Salman Abedi killed 22 people and injured hundreds more when he denotated a bomb after an Ariana Grande concert in May 2017.
Matthew Hall, a former deputy assistant commissioner of the London Fire Brigade, concluded that Greater Manchester Fire and Rescue Service (GMFRS) was “risk averse rather than risk aware,” he said.
He had also concluded that the approach of North West Fire Control (NWFC) to risk was “not appropriate”.
Mr Hall said that in his opinion the fire service had no one in charge until about 11.50pm, when area manager Ben Levy declared himself “incident commander”.
Sir John said there had been a “grand plan” to co-locate all the emergency services at a rendezvous point but it “all broke down before we got there”.

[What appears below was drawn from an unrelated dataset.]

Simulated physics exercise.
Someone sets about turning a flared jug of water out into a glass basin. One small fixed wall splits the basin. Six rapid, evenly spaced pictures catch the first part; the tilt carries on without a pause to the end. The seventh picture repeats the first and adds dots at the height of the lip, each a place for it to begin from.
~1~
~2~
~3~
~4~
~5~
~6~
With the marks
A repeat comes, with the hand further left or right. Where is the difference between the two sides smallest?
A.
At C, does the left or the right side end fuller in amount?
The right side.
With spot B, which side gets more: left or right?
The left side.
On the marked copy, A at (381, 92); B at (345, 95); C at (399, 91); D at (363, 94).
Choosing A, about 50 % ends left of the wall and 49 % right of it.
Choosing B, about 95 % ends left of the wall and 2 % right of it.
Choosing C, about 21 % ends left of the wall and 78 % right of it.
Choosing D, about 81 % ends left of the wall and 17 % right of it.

The fire service rejected the police rendezvous point and picked a Philip’s Park fire station three miles away and the ambulance service went to Central fire station a mile away from the arena.
Sir John said: “If you can’t agree on a rendezvous point, and you can’t proceed without a rendezvous point, if you can’t agree someone has to say, ‘I am in charge, you will do what I say’.”

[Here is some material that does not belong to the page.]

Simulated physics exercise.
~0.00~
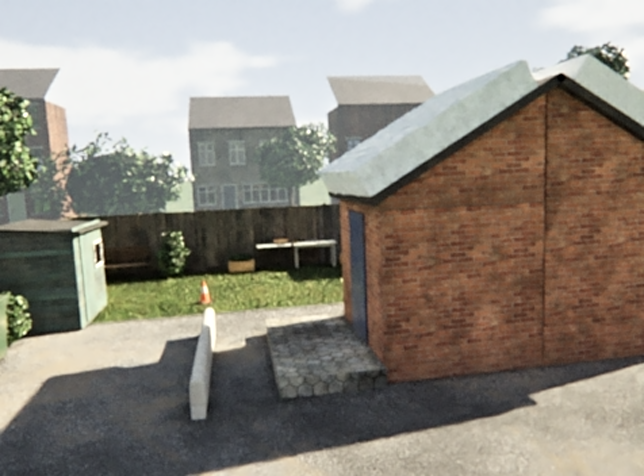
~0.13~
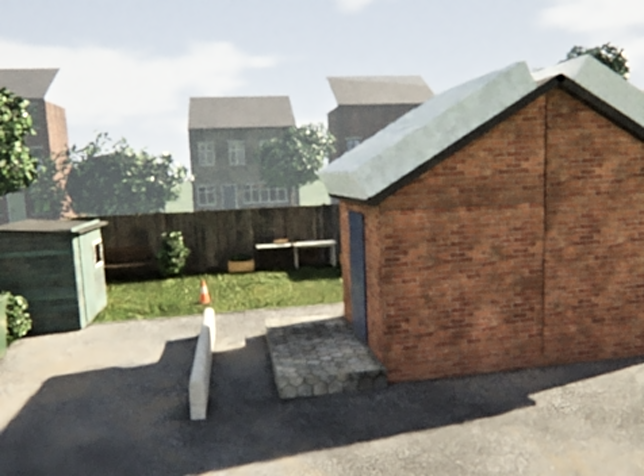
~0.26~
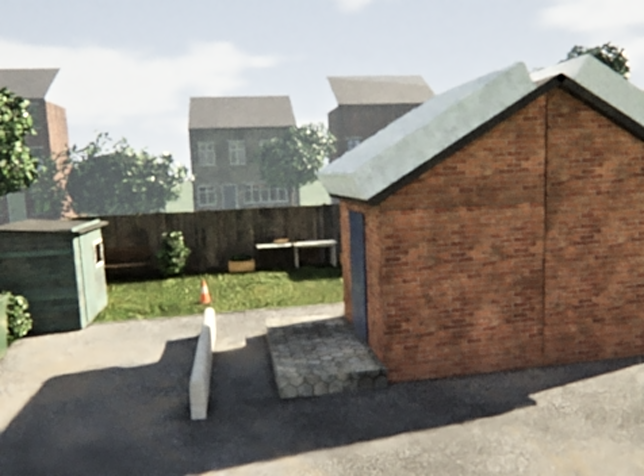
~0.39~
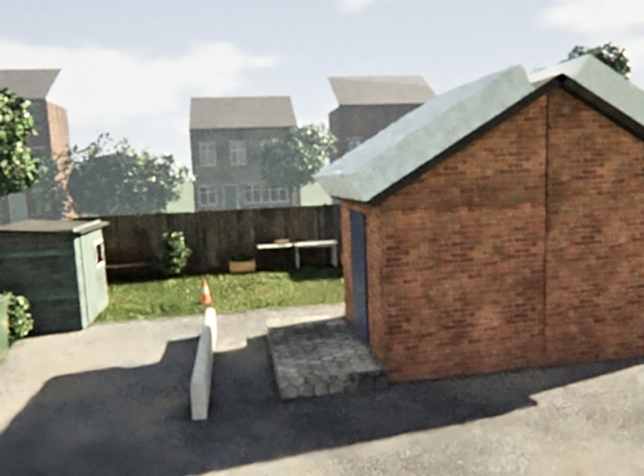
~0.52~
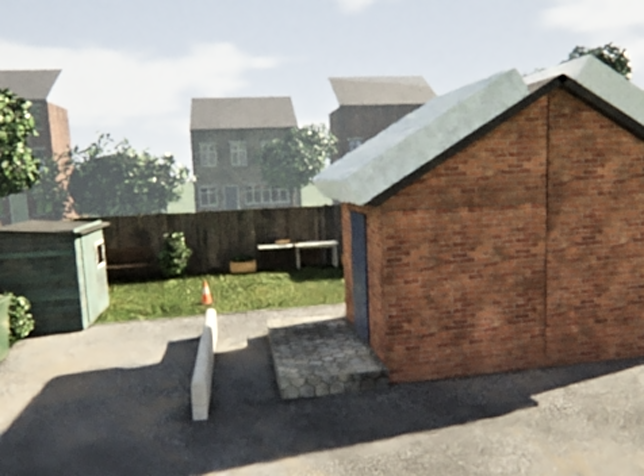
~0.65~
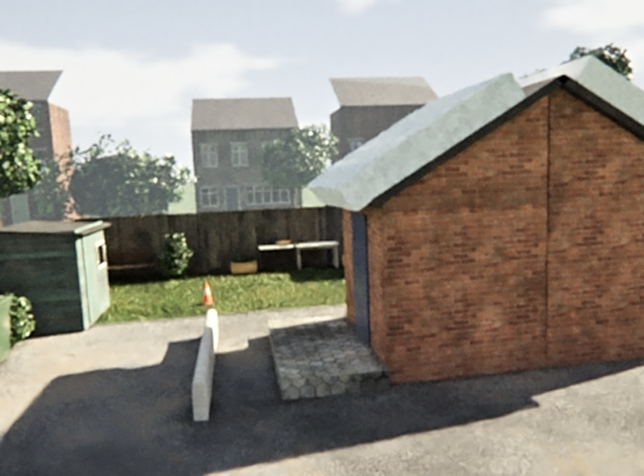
Thick pale slab of snow sliding slowly down the left roof slope of a brick outbuilding, its lower edge overhanging the eaves.
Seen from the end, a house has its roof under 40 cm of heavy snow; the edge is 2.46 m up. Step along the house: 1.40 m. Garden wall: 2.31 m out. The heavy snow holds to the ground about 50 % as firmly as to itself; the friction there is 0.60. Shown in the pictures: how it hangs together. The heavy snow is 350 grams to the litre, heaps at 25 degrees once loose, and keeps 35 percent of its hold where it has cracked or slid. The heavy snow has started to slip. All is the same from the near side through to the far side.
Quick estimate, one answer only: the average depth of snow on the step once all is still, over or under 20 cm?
I would say over.
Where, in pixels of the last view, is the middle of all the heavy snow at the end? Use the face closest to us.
It sits close to (263, 375) in the last view.
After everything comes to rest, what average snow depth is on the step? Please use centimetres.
The average comes out at roughly 25 cm.
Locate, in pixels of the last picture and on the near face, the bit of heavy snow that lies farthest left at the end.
Near (140, 415).
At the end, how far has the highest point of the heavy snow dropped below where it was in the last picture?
I'd put it at something like 3.2 m.
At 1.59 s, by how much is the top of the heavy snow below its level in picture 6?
Around 0.7 metres, give or take.
By 1.08 s, 87 % of the snow is still up on the roof and 13 % is falling or down.
By 1.59 s, 60 % of the snow is still up on the roof and 40 % is falling or down.
By 2.09 s, 19 % of the snow is still up on the roof and 81 % is falling or down.
By 2.60 s, none of the snow is still up on the roof and all is falling or down.
By 3.80 s, at the end, none of the snow is still up on the roof and the snow on the step is 25 cm deep on average.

Mr Hall said it was a “difficult thing to achieve” because “no single agency has any authority in law to command another organisation’s resources”.

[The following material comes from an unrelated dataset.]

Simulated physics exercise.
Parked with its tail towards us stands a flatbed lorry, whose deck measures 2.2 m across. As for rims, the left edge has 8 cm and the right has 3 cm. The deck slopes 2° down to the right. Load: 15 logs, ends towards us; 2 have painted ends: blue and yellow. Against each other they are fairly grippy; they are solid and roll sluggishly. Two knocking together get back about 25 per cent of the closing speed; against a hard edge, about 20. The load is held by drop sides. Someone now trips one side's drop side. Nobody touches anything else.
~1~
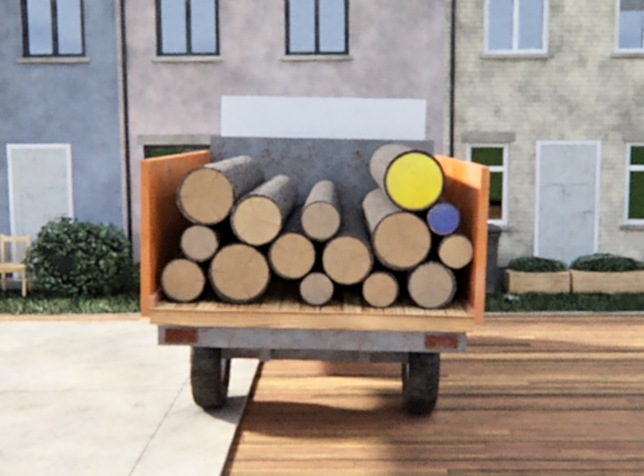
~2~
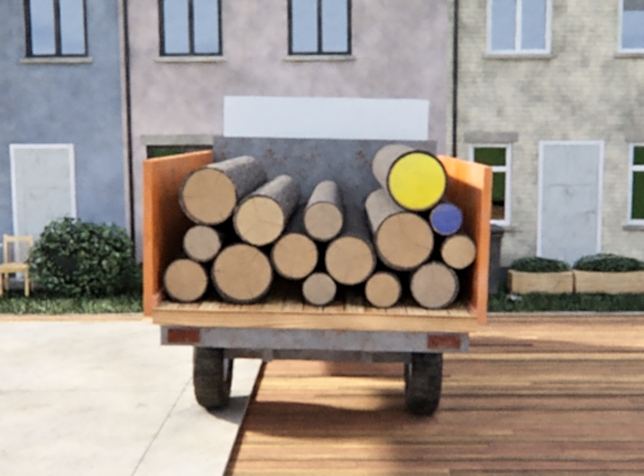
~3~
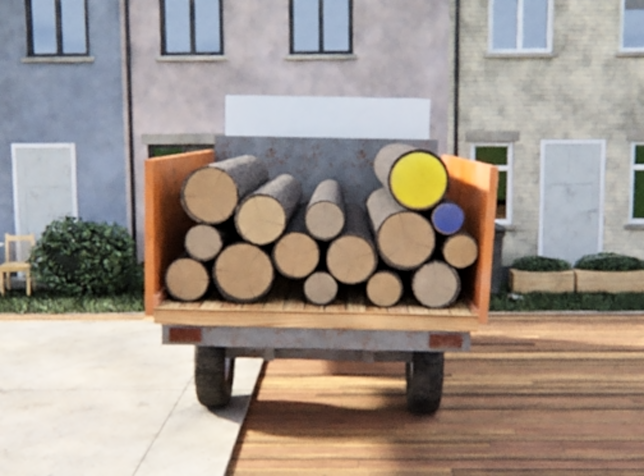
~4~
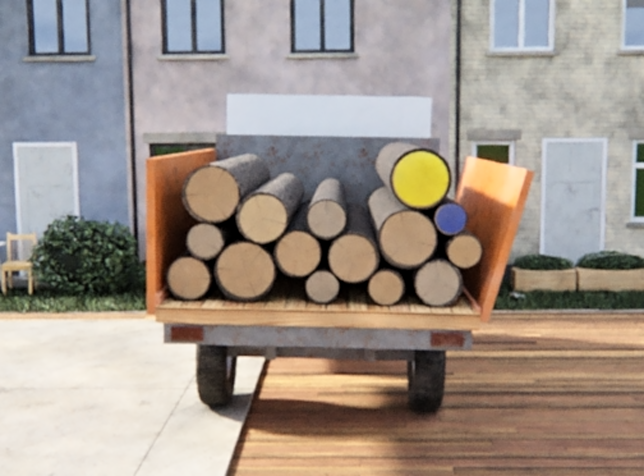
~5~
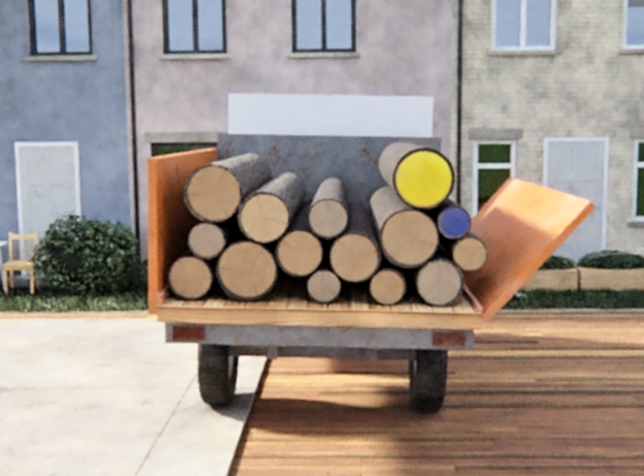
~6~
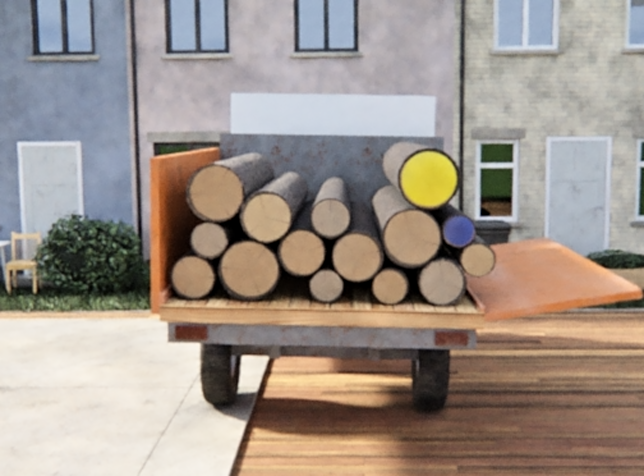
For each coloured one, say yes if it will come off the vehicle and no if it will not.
Blue - yes; yellow - yes.
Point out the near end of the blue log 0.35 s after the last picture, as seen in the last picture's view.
Roughly at (488, 281) in the last picture.
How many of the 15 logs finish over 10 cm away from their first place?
Count: 3.
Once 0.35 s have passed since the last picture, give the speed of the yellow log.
It's travelling at about 1.5 m/s.
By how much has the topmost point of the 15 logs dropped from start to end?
It sits roughly 10 cm lower at the end.
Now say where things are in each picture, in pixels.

Sir John said “there was a lot of disagreement between the various services and the result was that joint operating principles failed”.
He added: “If you can’t agree someone in law has to have the right to tell you to do it.”
Sir John said he had been told by witnesses that the emergency services work together “every day of the week” but he added: “It is the big incident, the unusual incident, the panicked incident, just rushing in to do what you can.
“Someone has to make it work because it hasn’t on major emergencies on a number of occasions. It is a grand plan but it has to work.”